山田(健) マムシリーズは、長い間バージョンアップを重ねたソフトウェアなので、その間にいろいろな機能を取り込んできました。中には、家計簿とは直接関係のない機能も含まれます。新しいマム7では、そうした機能を一度洗いだして不要なものを削り、必要なもののみを残すというバージョンにしました。

―― Windows 7対応以外で、マム7に装備された新機能にはどういうものがありますか?

お金の出し入れの操作画面

銀行ATMをイメージしたという、お金の出し入れの操作画面

山田(健) マム7では、分かりやすさと使いやすさを考えて、お金の出し入れの操作画面を“銀行ATM”のイメージにしました。日本では、預金と現金を区別して扱うことがほとんどだからです。また、メイン画面には大きく「レシート入力」を出して、買い物のレシートを日々入力するというUIにしてあります。ここには、日々売値が変わる食品や日用品の底値を記録する機能もあります。今日の買い物は割高だったとか、チラシを見て特売品がどれだけ割安かなどが分かります。

 これまでは、企業の帳簿的に預金や引き出し、購入などの項目別に扱っていたのですが、より実生活のイメージに合わせるたのです。また、お買い物リストを作って、携帯電話にメール送信するといった機能もあります。

―― では逆に、マム6までのどの機能が不要と判断されたのでしょう?

山田(健) ユーザーアンケートを行ない、各機能がどれだけ認知されているか調べたり、お客さまからの問い合わせ内容などが判断の材料になっています。たとえば、かつてはPCの性能があまり高くなかったので、マム本体を起動しなくても入力できる「簡易入力」機能があったのですが、最近のPCは十分に高性能でマム本体を起動してもそんなに負荷はありません(すぐに起動完了して入力を始められる)。そのため、こうした機能を省くことにしました。

 ただ、ユーザー調査の結果を見ると、家計簿に直接関係ない機能でも、たとえば「日記」機能などは認知度が高くて、比較的評判もいい機能であることがわかりました。そういうものは残しています。

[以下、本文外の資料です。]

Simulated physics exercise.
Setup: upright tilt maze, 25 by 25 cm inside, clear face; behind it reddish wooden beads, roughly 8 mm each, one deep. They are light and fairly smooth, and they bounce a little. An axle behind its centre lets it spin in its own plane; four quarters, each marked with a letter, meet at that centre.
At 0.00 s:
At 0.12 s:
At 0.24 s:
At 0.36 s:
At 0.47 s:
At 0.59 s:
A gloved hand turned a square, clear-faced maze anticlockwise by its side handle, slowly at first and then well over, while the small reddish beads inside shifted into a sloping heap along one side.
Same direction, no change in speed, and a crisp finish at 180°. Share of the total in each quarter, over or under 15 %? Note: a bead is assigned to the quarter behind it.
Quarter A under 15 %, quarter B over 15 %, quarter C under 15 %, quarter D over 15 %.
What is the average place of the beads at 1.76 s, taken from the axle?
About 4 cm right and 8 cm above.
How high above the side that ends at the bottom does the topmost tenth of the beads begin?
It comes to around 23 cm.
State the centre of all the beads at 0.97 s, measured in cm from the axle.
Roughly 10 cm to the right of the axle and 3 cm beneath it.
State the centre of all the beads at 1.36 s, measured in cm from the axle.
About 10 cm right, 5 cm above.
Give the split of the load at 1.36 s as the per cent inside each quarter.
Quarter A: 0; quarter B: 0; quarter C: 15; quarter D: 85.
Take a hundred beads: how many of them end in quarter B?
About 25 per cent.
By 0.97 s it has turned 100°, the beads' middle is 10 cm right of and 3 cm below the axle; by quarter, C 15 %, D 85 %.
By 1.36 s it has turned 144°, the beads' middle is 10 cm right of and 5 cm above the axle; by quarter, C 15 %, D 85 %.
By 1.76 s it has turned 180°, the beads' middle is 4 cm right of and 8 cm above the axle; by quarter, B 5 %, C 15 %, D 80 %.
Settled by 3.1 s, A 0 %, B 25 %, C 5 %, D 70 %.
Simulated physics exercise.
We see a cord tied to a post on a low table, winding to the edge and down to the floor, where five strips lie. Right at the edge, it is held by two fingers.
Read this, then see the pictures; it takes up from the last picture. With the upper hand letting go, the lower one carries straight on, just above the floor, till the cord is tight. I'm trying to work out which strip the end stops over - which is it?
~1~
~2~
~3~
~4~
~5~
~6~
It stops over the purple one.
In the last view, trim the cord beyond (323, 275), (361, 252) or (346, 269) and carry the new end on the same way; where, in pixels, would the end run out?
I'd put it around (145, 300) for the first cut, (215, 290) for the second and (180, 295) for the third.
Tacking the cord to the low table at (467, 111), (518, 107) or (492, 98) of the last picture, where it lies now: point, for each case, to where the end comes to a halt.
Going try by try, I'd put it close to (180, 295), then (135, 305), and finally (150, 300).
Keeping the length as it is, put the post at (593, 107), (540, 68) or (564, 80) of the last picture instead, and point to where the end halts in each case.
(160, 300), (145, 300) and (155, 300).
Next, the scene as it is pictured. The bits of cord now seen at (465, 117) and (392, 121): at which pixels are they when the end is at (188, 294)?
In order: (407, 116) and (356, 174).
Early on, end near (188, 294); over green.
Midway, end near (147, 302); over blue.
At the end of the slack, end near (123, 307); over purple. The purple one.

―― Windows 7から搭載された新機能への対応は、どう考えていますか?

山田(健) マルチタッチに関してはいろいろと調べていますが、現段階ではマウスの替わりに使える程度です。マムのほうには、特にタッチを必要とする機能や操作がないので、本格的な対応はまだ果たせていません。  将来的には――例えば「手書き入力」といったことも考えてはいます。実際、家計簿ソフトのライバルは、書籍の家計簿でもあるので、手書き対応は大きいでしょうね。ただ、(使いやすく実現するために)どうやるべきか、いろいろと考える必要があると思います。

―― いずれ手書きやマルチタッチ、センサー入力などに対応した新世代のマムが登場することを期待しています。本日はありがとうございました。